Several times as we hike up the trail, I fantasize about finding the perfect, fist-size rock and smashing it against my dad’s skull. I picture him stumbling, falling onto the ground. I see myself crouching beside him, refusing to hold him as he bleeds. But even as I imagine it, I know I won’t do it, because I can’t afford to lose my dad—yet. For twenty-eight years he has held my memories hostage. Without him, I’ll never know what he did to me when I was a kid.
We climb for another hour until, a few hundred feet from the pass, we turn off the trail. In front of us is a circle of granite towers, sharp and fluted like the turrets on the Mormon Tabernacle. Loose rocks slide down vertical shafts and clatter to the ground. Quickly but carefully, my dad and I crabwalk across the jumbled blocks, insinuating ourselves into tight slots and willing our bodies to become lighter, so the boulders won’t shift beneath us and break our legs.
When we get to the wide, flat rock that looks like an altar, we stop.
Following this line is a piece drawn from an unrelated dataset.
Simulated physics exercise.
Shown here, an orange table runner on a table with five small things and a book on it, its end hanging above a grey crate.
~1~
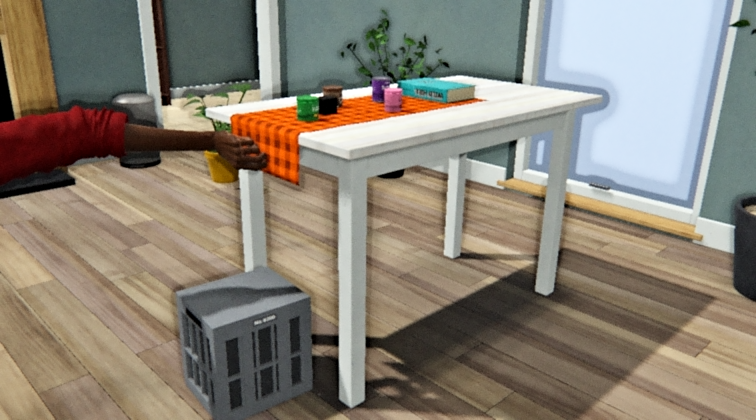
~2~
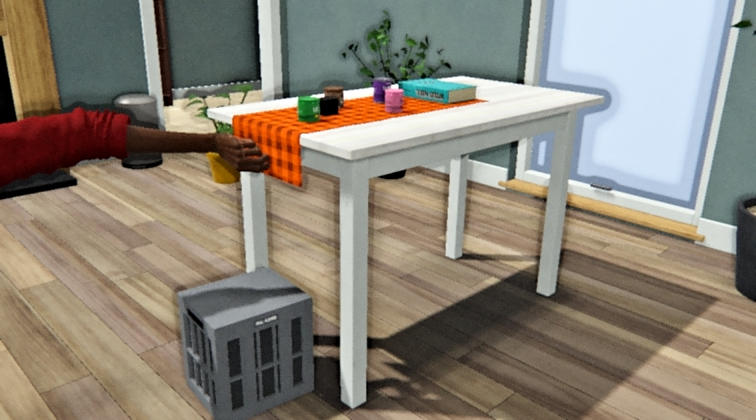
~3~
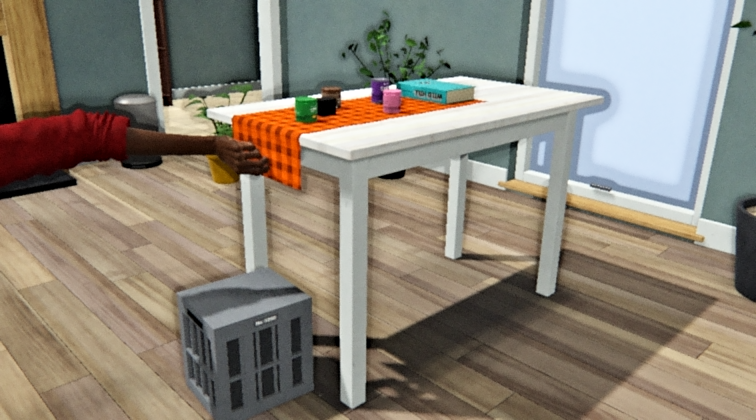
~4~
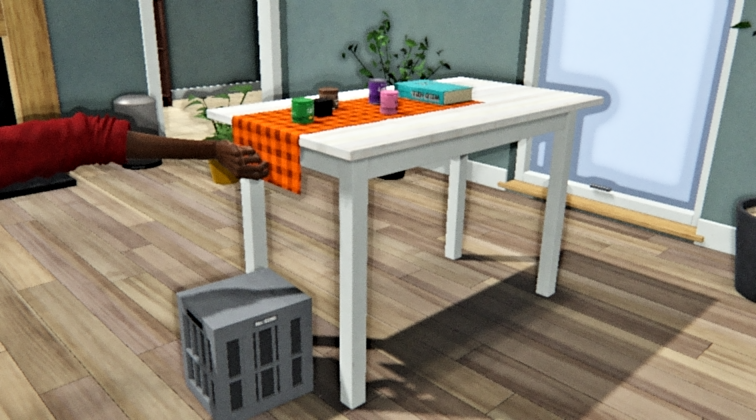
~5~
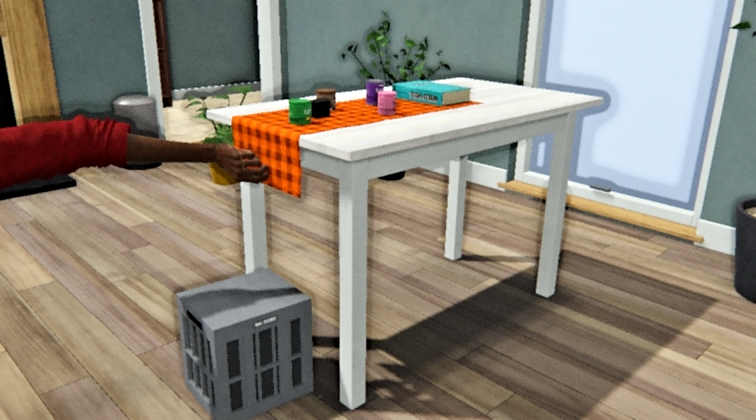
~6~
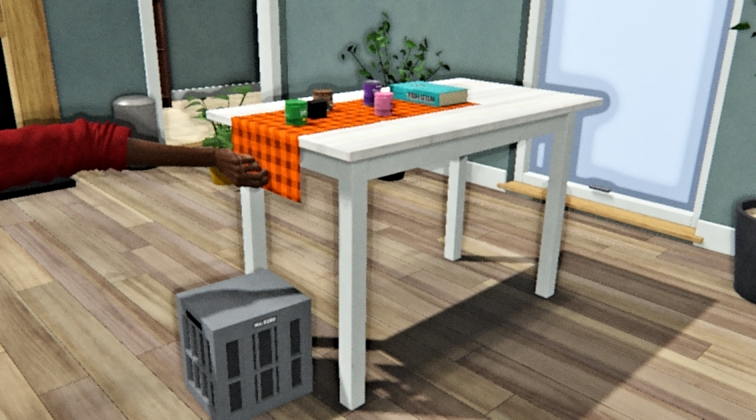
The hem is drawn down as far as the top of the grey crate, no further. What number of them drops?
It carries off three.
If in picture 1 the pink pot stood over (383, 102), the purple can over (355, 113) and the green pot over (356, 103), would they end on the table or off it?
The pink pot holds on, the purple can tumbles off, the green pot keeps its place on top.
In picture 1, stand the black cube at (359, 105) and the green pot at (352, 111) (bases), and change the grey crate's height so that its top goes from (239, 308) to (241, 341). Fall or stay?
The black cube is carried off, the green pot goes over.
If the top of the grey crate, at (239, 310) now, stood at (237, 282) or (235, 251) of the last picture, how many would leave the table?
In that case 2 and 1.
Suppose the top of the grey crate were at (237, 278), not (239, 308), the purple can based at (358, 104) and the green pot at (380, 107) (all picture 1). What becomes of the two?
The purple can remains up; the green pot survives.
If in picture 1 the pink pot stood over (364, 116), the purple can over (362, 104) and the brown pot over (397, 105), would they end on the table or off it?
The pink pot falls, the purple can keeps its place on top, the brown pot survives.
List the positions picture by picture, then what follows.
In the first frame, hem (299, 186); green pot (307, 97); black cube (325, 97); brown pot (333, 87); pink pot (394, 89); purple can (381, 78); top of the crate (239, 308).
In the second frame, hem (302, 187); green pot (308, 98).
In the third frame, hem (301, 190); black cube (324, 98).
In the fourth frame, hem (301, 195); brown pot (328, 89); top of the crate (240, 309).
In the fifth frame, hem (301, 198); pink pot (387, 92).
In the sixth frame, hem (302, 203); green pot (296, 101); black cube (314, 101); brown pot (323, 91); pink pot (384, 93); purple can (373, 81).
Soon after, hem near (266, 262); green pot and black cube gone.
Then, hem on the crate; green pot, black cube and brown pot gone.
At rest, hem on the crate; green pot, black cube and brown pot gone. The answer is three.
My dad slumps over, sips water, and chokes down a few bites of food. His eyes, the color of chocolate, begin to melt, and the corners of his mouth tremble, as if he’s fighting off a frown.
Hunching next to him on the granite slab, I squint into his red-brown, sixteenth-Cherokee face. I dig in my pack until I locate my handheld tape recorder. Holding it close to my father’s lips so the wind won’t obscure his answers, I begin the interrogation I’ve waited most of my life to conduct.
“Okay, Dad,” I say. “I’m ready. Tell me. How did it begin?”